At the last possible moment my mom made the choice to go see a lawyer, in hopes it would save what was left of the house. If not, the state would take half of everything. Thousands of dollars later and some lawyer magic work, the house avoided being claimed by the state. One problem among the paperwork, though, was all the money gifted to Nancie, the tens of thousands of dollars that went toward her credit cards, lawyer fees, and in-hand cash fund. We now had all the checks, all the proof of where the money had gone.
The next day I watched as my mom punched in the phone number for 27 Autumn Drive. I could almost hear the phone ringing throughout the old house, and my grandmother slowly making her way to the kitchen to pick it up. My mom quickly asked her about a check she had signed for Nancie. It was 1,753.00 dollars towards a Citi Card credit card bill from July of 2008.
"I don't know," I heard her voice echo softly from the phone receiver.
My Mom explained she had a copy of the check from the bank in front of her. My grandmother claimed that it wasn't her that singed it.
I watched as my mom's face grew disgusted again. "It's your signature at the bottom of the check, you signed it."
My grandmother said it wasn't for Nancie's credit cards. My mom read the 'for' part of the check. She looked down and read it articulately through the phone, "Citi Card, 5424 180…"
"I don't remember," my grandmother's voice said. "Let's talk about something else."
My mom's face went from disgusted to dumb-struck. I knew now what we were dealing with.
In addition to this, on closer review of the old bank statements, more checks were written out for Nancie's credit card bills that month.

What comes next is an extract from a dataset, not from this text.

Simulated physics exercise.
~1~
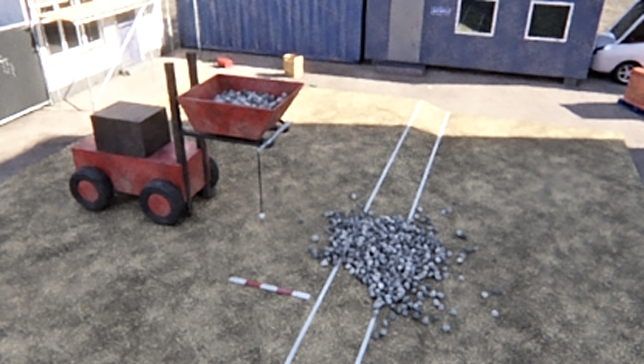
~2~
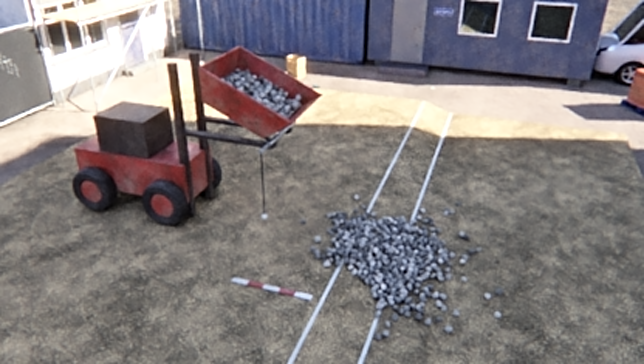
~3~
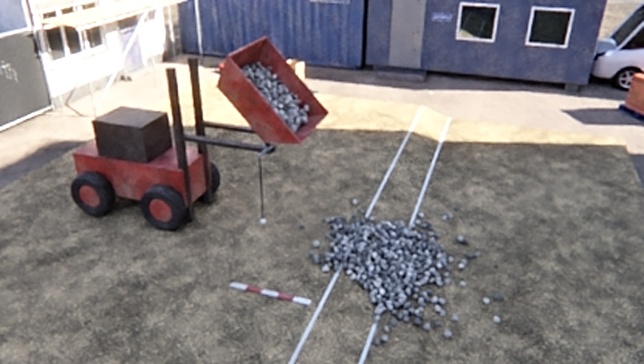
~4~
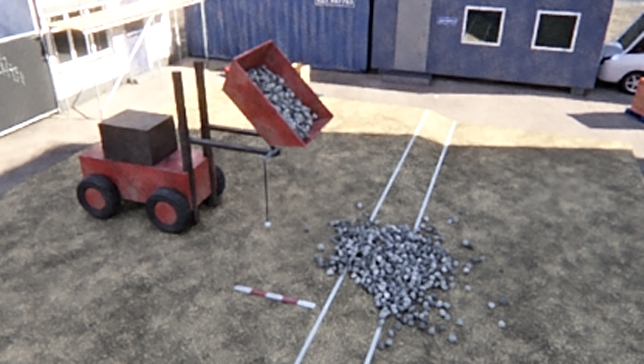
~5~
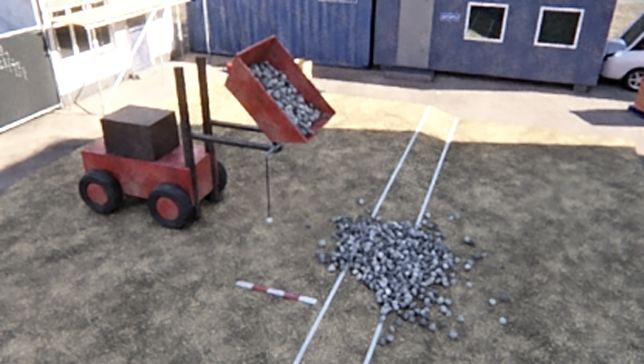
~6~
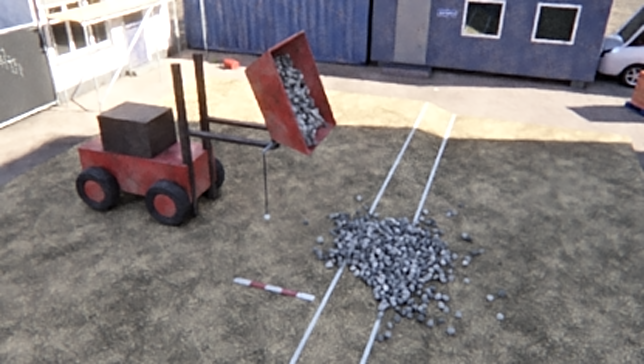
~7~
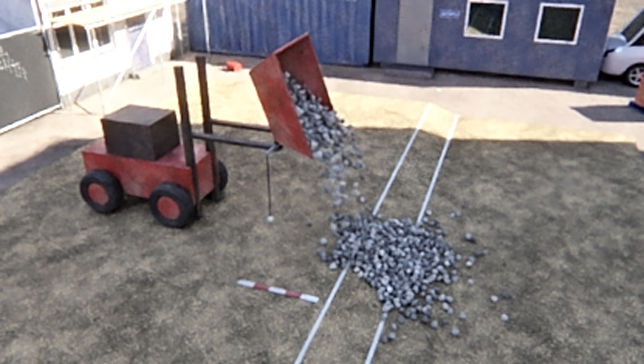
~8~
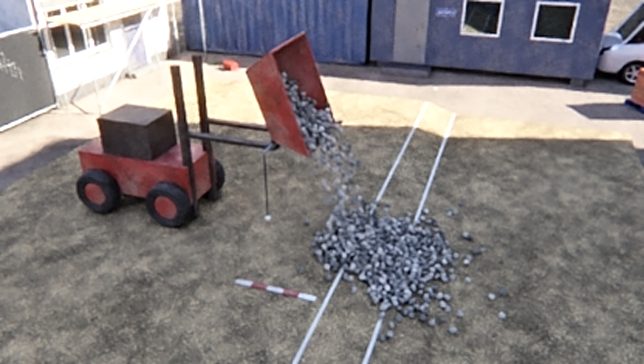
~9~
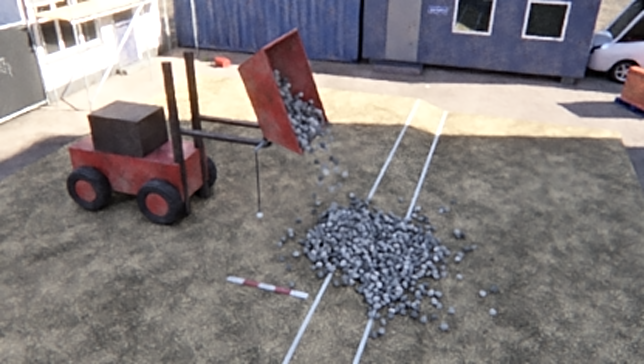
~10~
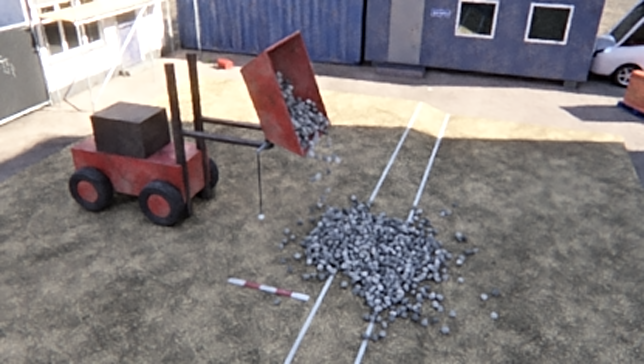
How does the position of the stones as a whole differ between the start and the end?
The stones as a whole lie farther to the right at the end. At first a load sits in the level skip left of the loose heap, and by the end part of it has spilled rightward onto that heap.
In a yard, a red skip tips rightward, pouring stones onto a heap but keeping some.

Those consisted of $2,225.77, making a total of 3,978.77 in one month: just one sample of one month. In the past three years, thirty thousand dollars were given, in the last several years and prior, hundreds of thousands. The squeaky wheel was getting the oil; except in this case, it was the oil, the money that funded her drug and alcohol problem, that made her squeak.

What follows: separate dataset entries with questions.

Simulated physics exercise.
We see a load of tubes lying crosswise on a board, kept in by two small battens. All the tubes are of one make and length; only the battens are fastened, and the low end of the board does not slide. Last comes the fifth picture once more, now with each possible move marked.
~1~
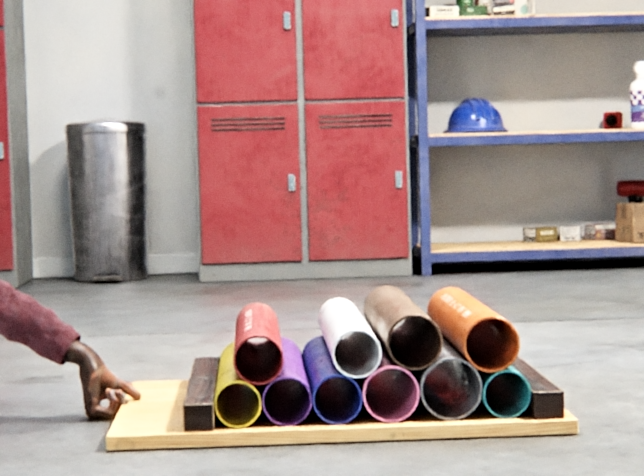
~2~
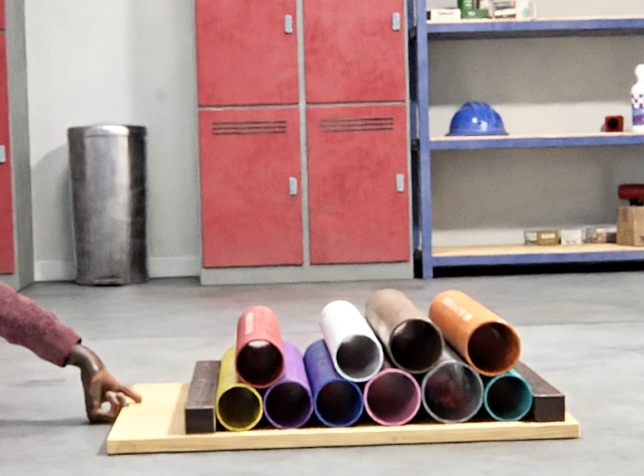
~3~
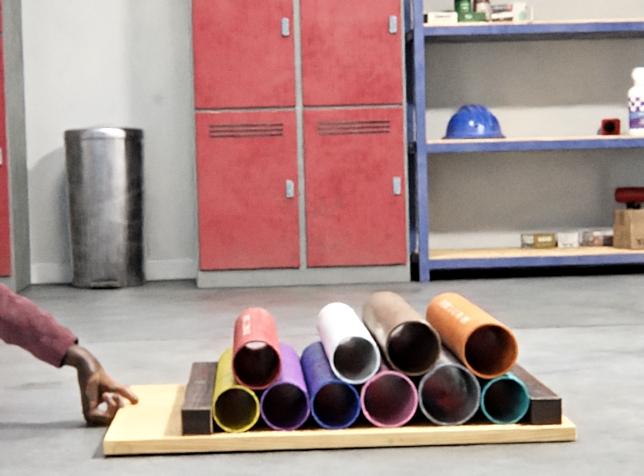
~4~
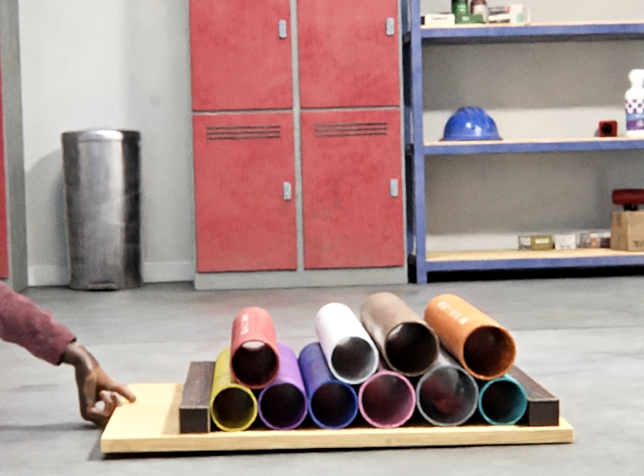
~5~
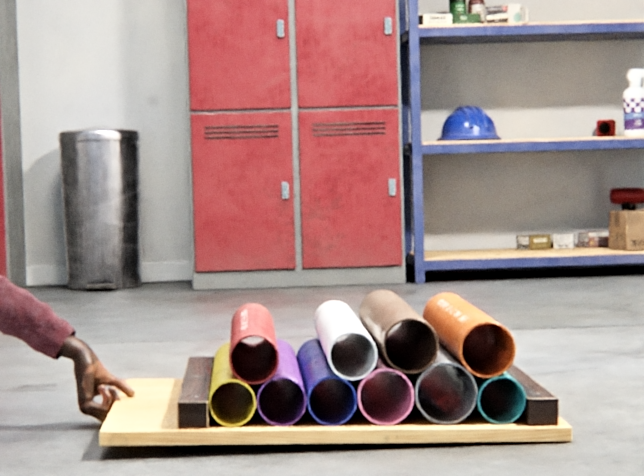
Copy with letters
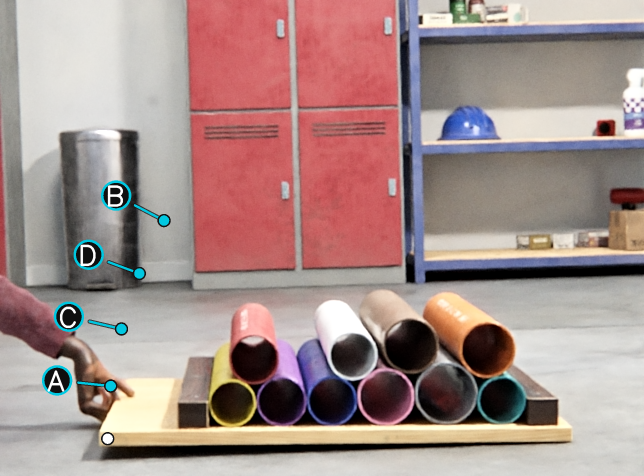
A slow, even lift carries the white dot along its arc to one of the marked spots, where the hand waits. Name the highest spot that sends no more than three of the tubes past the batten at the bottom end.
The last mark within the limit is B.
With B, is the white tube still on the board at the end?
The white tube: Yes.
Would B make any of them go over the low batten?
At B: Yes.
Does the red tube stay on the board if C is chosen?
Yes, with C.
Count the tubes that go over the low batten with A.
The count is none.
On the marked copy, A at (111, 386); B at (164, 221); C at (122, 329); D at (139, 274); the white dot at (108, 439).
Taking B. A third of the way, board at 17°.
Two thirds of the way, board at 29°.
When it is over, board at 29°, one over the low batten (orange).
As for the rest, A none over the low batten; C none over the low batten; D one over the low batten (orange).
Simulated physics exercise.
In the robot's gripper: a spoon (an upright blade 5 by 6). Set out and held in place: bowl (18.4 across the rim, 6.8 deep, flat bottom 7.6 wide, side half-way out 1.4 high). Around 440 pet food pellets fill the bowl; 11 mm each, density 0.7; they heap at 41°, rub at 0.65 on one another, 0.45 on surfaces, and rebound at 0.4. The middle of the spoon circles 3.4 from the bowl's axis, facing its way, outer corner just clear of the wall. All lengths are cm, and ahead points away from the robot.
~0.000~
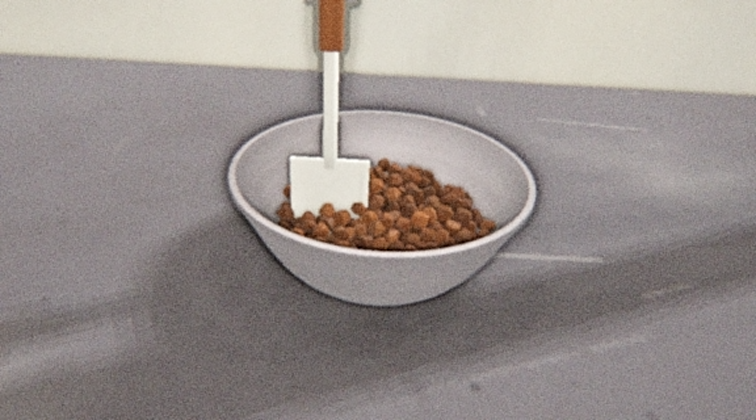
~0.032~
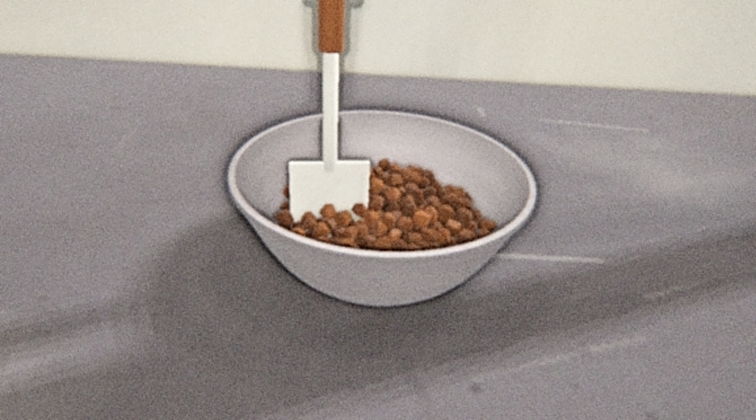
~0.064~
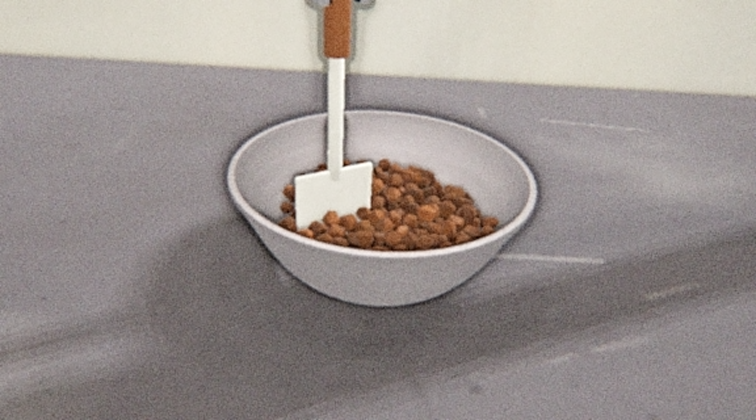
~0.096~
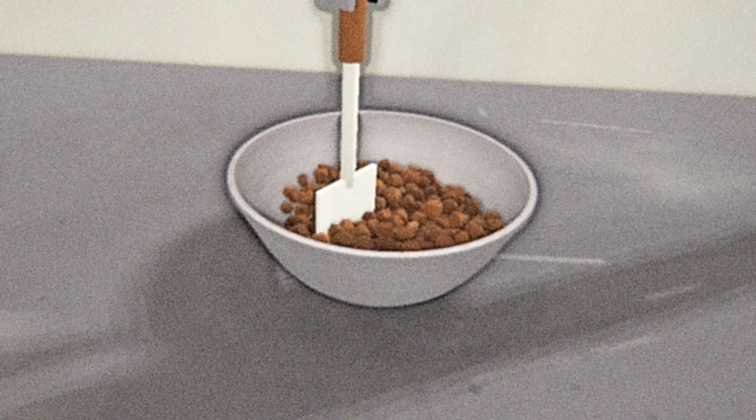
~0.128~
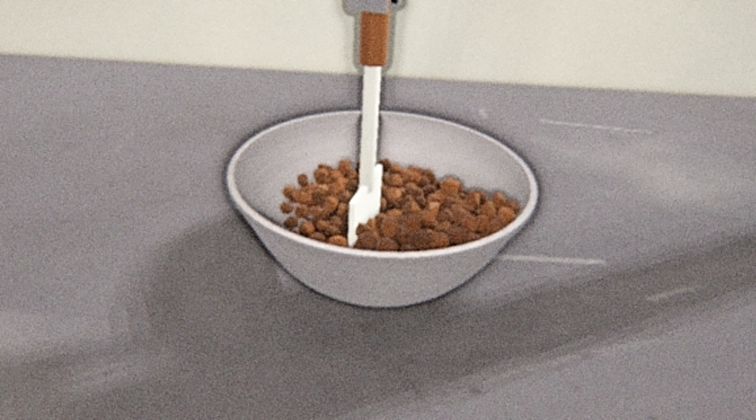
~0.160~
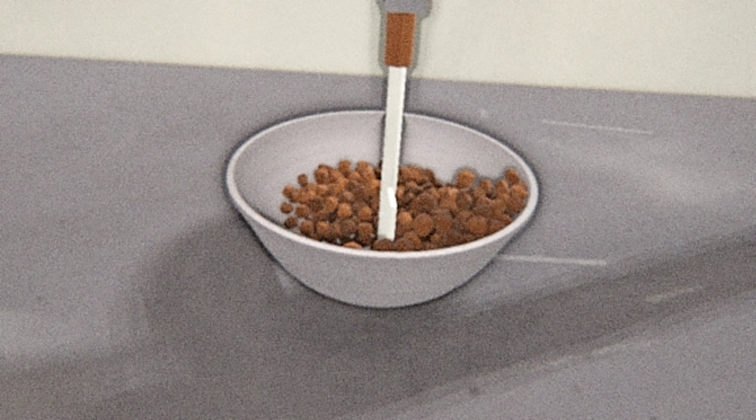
A robot gripper turns a white spatula and sweeps it rightward through brown pellets in a bowl.
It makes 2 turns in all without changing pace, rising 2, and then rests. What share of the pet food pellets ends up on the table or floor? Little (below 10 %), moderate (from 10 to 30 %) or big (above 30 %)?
On the table or floor the share is moderate, from 10 to 30 %.
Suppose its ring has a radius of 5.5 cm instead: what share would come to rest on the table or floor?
Then about 0 per cent.
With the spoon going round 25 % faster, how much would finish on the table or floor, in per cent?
Then about 25 per cent.
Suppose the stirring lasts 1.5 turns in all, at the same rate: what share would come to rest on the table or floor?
In that case some 15 per cent.
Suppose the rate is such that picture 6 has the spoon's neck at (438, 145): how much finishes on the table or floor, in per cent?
About 40 per cent.
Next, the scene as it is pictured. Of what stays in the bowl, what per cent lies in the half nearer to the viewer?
Some 55 per cent.
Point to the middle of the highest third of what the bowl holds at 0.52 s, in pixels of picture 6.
Around (292, 174).
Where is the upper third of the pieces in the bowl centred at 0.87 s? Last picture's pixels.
At about (418, 182).
After 0.52 s, 340° round, highest piece 9 above the table; 388 in the bowl, 42 on the table or floor, 10 in flight or on the tool.
After 0.87 s, 224° round, highest piece 8 above the table; 361 in the bowl, 75 on the table or floor, 4 in flight or on the tool.
After 1.25 s, 0° round, highest piece 8 above the table; 357 in the bowl, 83 on the table or floor.
After 1.95 s, 0° round, highest piece 8 above the table; 357 in the bowl, 83 on the table or floor.
In the end, 357 in the bowl, 83 on the table or floor. That is 19 % on the table or floor.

My grandparents and Aunt Steffie knew what they were doing, conscious zombies agreeing amongst each other, depositing their money, and signing the checks. Once that brainless cycle ended, they forgot what they did, put it out of their head until the next month, credit card bill, or sob story.
"No wonder they got that reverse mortgage," My mom explained after we had gone over the paperwork. "They had to if they wanted to pay her bills."
It was the first time I heard they had taken a reverse mortgage on the house.